Many farmers were forced to borrow to cover those costs, and now need to be able to book larger profits in order to rebalance their books. With interest rates where they are at the moment, any recent farm borrowings could quickly erode margins, pushing farmers back into difficulty.
Teagasc also points out that low profitability on farms means there has been less capital investment than there should have been in recent years, meaning farm efficiency is lower than it otherwise might have been.
Also, on the processor side, the large drop in throughput of pigs means that factories may be running below capacity and not achieving maximum efficiency.
. A higher processing cost per kg at the factory means a lower price per kilo for the farmer who themselves may be operating at less than maximum efficiency due to the lack of investment caused by lack of profits.
The Irish pig industry has become increasingly concentrated in fewer and fewer farms over recent decades, with – depending on how it’s counted – fewer than 200 productive units left in the country.
The product they sell is processed as a commodity. There are not many ways to add value to a piece of pork which make sense at the scale which most pig farmers operate at these days.
Some of those pig farmers are already facing difficult choices.
The Irish Farmers Journal spoke to some at an IFA meeting in Portlaoise last month and the feedback ranged from grim to angry.
One said on prices: “If we go through another bad spell I won’t be in it [pig farming]” while another said “it’s a ruthless game, a big money business. We’re last in line and we’re getting hammered.”

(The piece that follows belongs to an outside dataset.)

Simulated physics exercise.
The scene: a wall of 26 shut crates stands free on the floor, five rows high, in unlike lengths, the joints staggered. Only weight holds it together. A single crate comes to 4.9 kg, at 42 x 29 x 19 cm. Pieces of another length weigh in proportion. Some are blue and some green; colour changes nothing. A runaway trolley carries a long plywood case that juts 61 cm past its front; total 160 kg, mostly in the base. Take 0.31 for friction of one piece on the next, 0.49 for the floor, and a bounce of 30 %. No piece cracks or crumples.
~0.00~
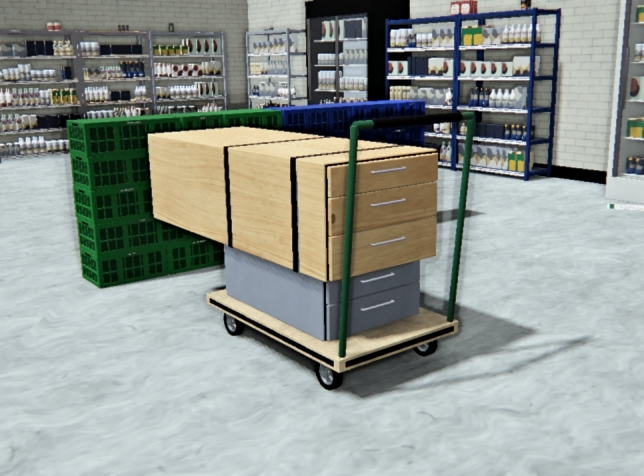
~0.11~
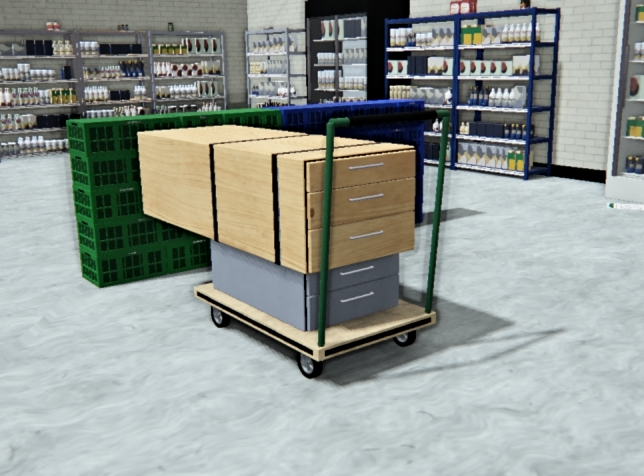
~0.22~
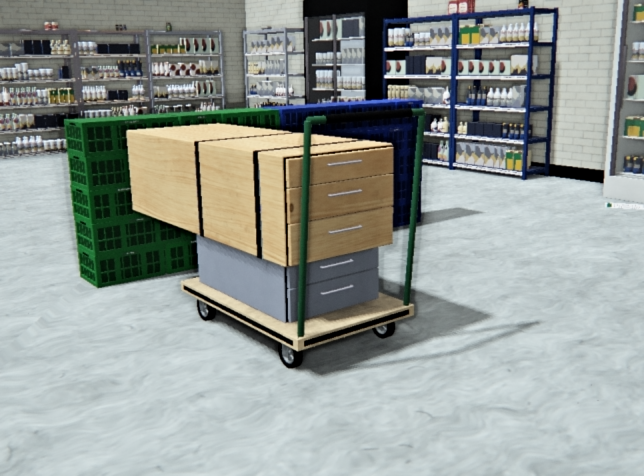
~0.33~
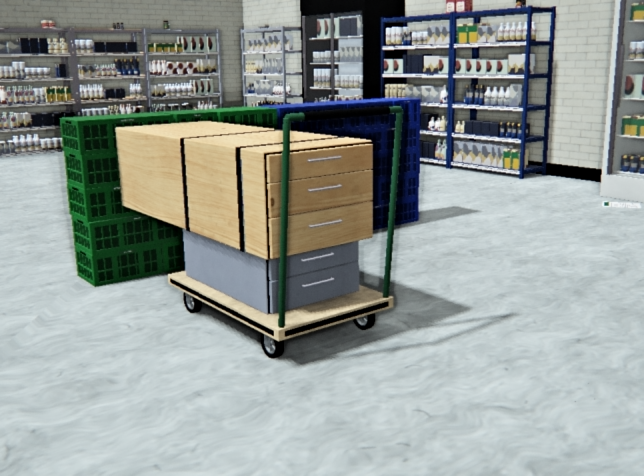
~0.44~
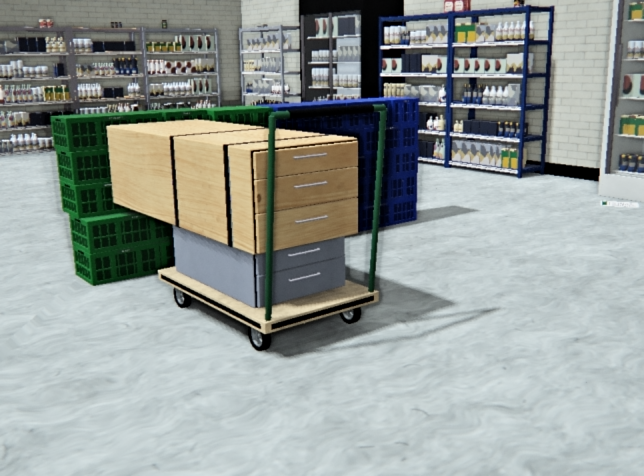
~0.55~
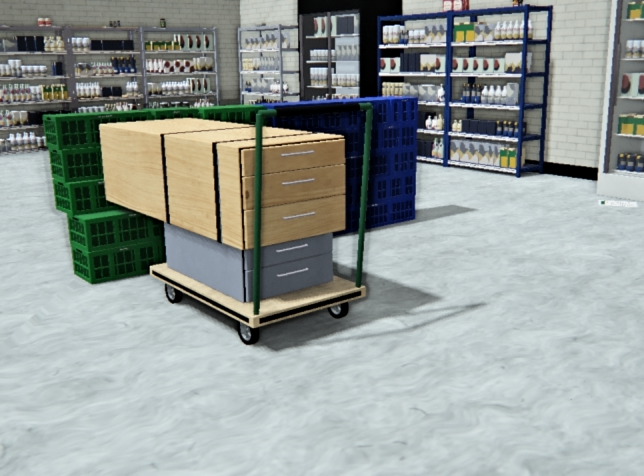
Shop floor with stocked shelves, a flatbed trolley of strapped wooden drawers rolling left into stacked green crates, shifting several backwards.
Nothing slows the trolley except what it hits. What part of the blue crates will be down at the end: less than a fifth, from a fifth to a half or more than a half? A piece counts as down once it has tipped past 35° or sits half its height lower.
Less than a fifth of them.
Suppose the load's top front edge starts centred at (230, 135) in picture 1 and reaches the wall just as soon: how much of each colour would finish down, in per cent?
Then green 60, blue 10 per cent.
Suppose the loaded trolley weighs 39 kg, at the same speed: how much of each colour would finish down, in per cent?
In that case green 0, blue 0 per cent.
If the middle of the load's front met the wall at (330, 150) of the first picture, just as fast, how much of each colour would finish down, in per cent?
Then green 20, blue 50 per cent.
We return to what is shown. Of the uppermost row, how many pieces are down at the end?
4 of them.
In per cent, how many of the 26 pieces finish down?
About 35 per cent.
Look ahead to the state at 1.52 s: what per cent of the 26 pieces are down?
By then 35 per cent.
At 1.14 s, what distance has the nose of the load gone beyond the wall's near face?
About 45 cm past it.
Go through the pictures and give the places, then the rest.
In the first picture (each place is the centre of the face we see best), load (154, 161) 35 cm short of the wall; top blue crate (319, 122); top green crate (135, 137); all as stacked.
The second picture shows load (144, 158) 22 cm short of the wall; top blue crate (319, 121).
The third picture shows load (132, 156) 10 cm short of the wall; top blue crate (317, 121).
The fourth picture shows load (121, 152) 17 mm into the wall's line; top blue crate (315, 120); 5 have shifted.
The fifth picture shows load (113, 150) 11 cm into the wall's line; top blue crate (313, 119); 7 have shifted.
The sixth picture shows load (105, 148) 18 cm into the wall's line; top blue crate (310, 118); 8 have shifted.
By 0.68 s, load 26 cm past the wall's line, still rolling; none of the 14 blue crates down (0 of 26 in all colours); top blue crate tilted 6°; top green crate tilted 8°.
By 0.92 s, load 38 cm past the wall's line, still rolling; none of the 14 blue crates down (4 of 26 in all colours); top blue crate tilted 28°; top green crate tilted 36°, 18 cm lower.
By 1.14 s, load 47 cm past the wall's line, still rolling; 1 of the 14 blue crates down (8 of 26 in all colours); top blue crate tilted 43°, 10 cm lower; top green crate on its side.
By 1.52 s, load 61 cm past the wall's line, still rolling; 1 of the 14 blue crates down (9 of 26 in all colours); top blue crate on its side; top green crate upside down.
When it is over (2.6 s), load 70 cm past the wall's line, stopped; 1 of the 14 blue crates down (9 of 26 in all colours); top blue crate upside down; top green crate upside down. That is 7 per cent. In pixels of the last frame, middles, top blue crate near (288, 187), top green crate near (61, 213).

The IFA said it had invited representatives from the processors to attend the meeting, but none showed up, further adding to anger. “We need clarity on the future as we face into 2024,” IFA pig chair Roy Gallie said.
Overall, it looks like 2024 will be a difficult year for pig farmers. Any who are coming into the year with little or no debt will be in the strongest position.
Those who have had to borrow heavily to cover recent operating losses are probably already facing significant difficulties.